New York leaders are railing against the latest federal tax overhaul plan, saying it would disproportionately hurt the state by eliminating the deduction of local and state taxes.

The tax plan released Wednesday includes what New York officials have warned about all year: the elimination of the law that lets New Yorkers deduct $68 billion from their federal income taxes each year.

Because New York has high taxes and high wealth compared to other states, the state and California — which deducts $101 billion a year in state and local taxes — would take the biggest hit under the plan championed by House Republicans and President Donald Trump, a native New Yorker.

Gov. Andrew Cuomo contended that the tax proposal might be illegal, saying it would equate to double taxation.

“I believe it’s unconstitutional. I believe it’s illegal, and I would challenge it as double taxation,” Cuomo, a Democrat, told reporters Wednesday afternoon. “I pay taxes to my state and local government, you then want to tax me on the taxes that I paid to my state and local government. And it is a pure tax increase.”

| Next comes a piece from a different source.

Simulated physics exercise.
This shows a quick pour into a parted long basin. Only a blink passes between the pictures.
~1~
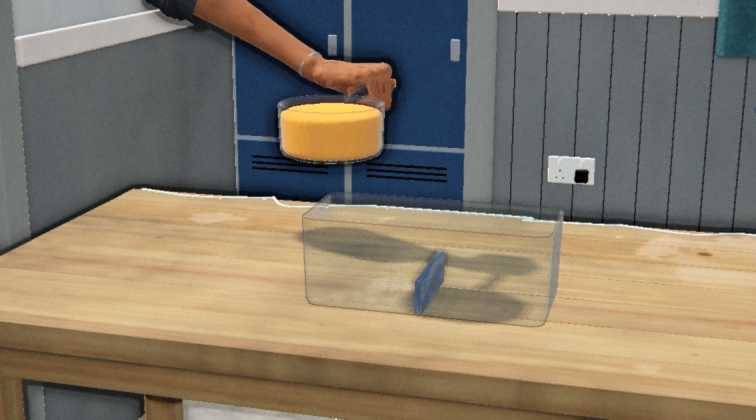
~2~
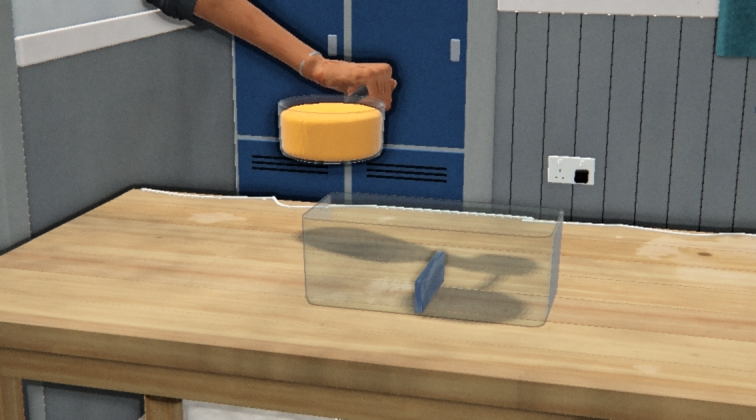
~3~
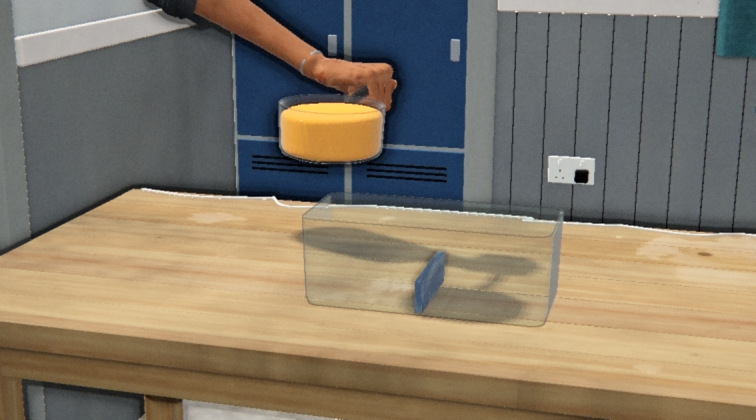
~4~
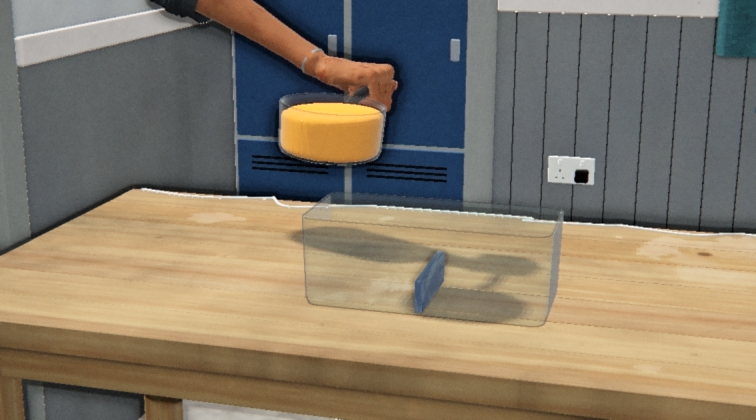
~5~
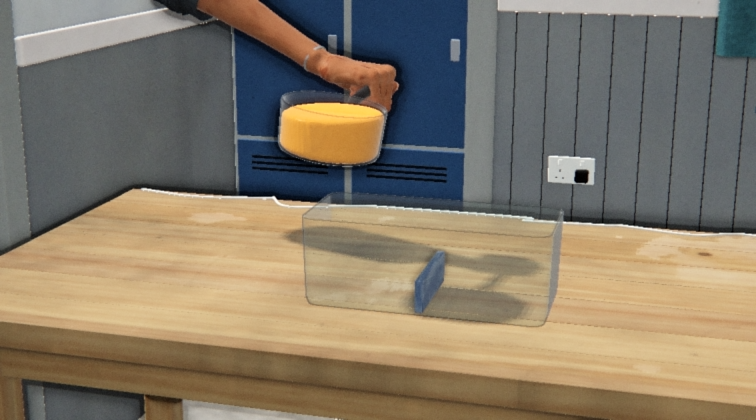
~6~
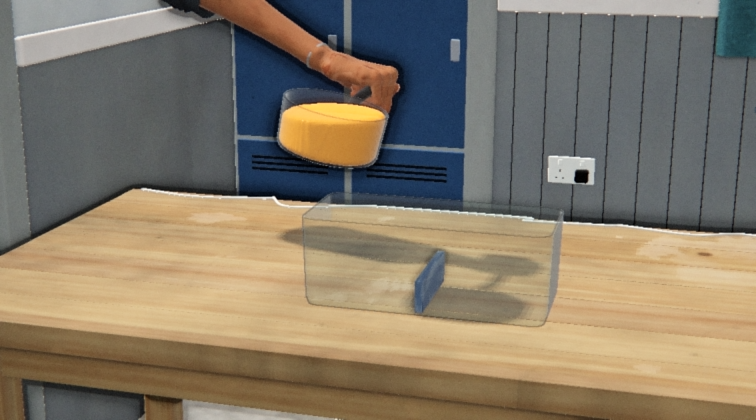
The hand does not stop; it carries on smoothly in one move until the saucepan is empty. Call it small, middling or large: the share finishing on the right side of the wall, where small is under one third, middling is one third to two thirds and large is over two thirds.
Middling.
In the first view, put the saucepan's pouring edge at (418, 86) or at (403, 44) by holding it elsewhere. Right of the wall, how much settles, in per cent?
It comes out at around 85 percent and then around 80 percent.
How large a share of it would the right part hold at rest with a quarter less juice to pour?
Near 20 parts in a hundred.
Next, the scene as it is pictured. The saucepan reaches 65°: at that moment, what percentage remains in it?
About 55 % remains.
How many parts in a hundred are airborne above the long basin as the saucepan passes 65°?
Estimated: 30 per cent or thereabouts.
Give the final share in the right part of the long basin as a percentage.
Some 40 per cent.
A moment on, the saucepan is tipped part way and 54 per cent is still to pour, 8 is left of the wall and 7 right of it.
Next, the saucepan is tipped on its side and 12 per cent is still to pour, 40 is left of the wall and 41 right of it.
Then the saucepan is tipped on its side and 2 per cent is still to pour, 55 is left of the wall and 42 right of it.
Later the saucepan is tipped on its side and 0 per cent is still to pour, 57 is left of the wall and 42 right of it.
In the end 58 per cent lies left of the wall, 42 right of it and 0 outside.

Even some fiscal conservatives in New York noted that while some of the proposed tax changes would help the middle class, such as cuts in federal rates and a near doubling of the standard deduction, the net outcome could be a negative for New Yorkers — both for the middle class and some of the rich, especially compared to states with lower taxes.

Any savings in New York, particularly in the New York City suburbs with high taxes, would be negligible compared with what other states may see, said E.J. McMahon, president of the Empire Center, a fiscally conservative group in Albany.

“This much is clear: A couple falling well within the middle class by downstate standards — people, in most cases, living paycheck-to-paycheck in modest suburban homes — will realize much smaller savings than their counterparts in lower-cost, lower-taxed states across the country,” he wrote.

“The net impact of the proposal will be to shift a larger portion of the remaining tax burden to households in New York and other northeastern states, as well as California.”

In April, Cuomo’s office estimated that if the deduction goes away, 3.3 million taxpayers in New York would be affected.

On Thursday, he said New York taxpayers would have to pay on average $5,300 more in federal income taxes if the plan is approved — with the biggest hit in New York City and its suburbs.

“This would really be devastating to the state of New York,” Cuomo said Thursday near Buffalo.

Some House Republicans from New York vowed to fight the elimination of the federal deduction during negotiations in Congress.

“As I’ve said from day one, eliminating the federal deduction for state and local taxes will unfairly burden the over 3 million hardworking taxpayers in New York who claim the deduction,” Rep Claudia Tenney, R-New Hartford, Oneida County, said in a statement.

“Until New York completely overhauls its tax code, removing this provision will strip primarily middle- and low-income New Yorkers of their only real tax relief.”

But Rep. Tom Reed, R-Corning, said the package would lower business taxes and those help the economy and the middle class.

“Our goal is to create good paying, high-quality jobs while cutting taxes for the middle class,” Reed said in a Facebook post. “This can be done through incentivizing the manufacturing sector and small-business growth, as well as lowering rates on businesses and investments.”

Part of Trump’s plan would be to eliminate the alternative minimum tax, which was installed in the 1960s to tax the rich. McMahon wrote that New York has the second most AMT filers in the nation after California, affecting mainly people earning between $100,000 and $500,000 a year.

But Sen. Charles Schumer said on the Senate floor Wednesday that the plan would “result in a massive windfall for the wealthiest Americans and provide almost no relief to middle-class taxpayers who need it the most.”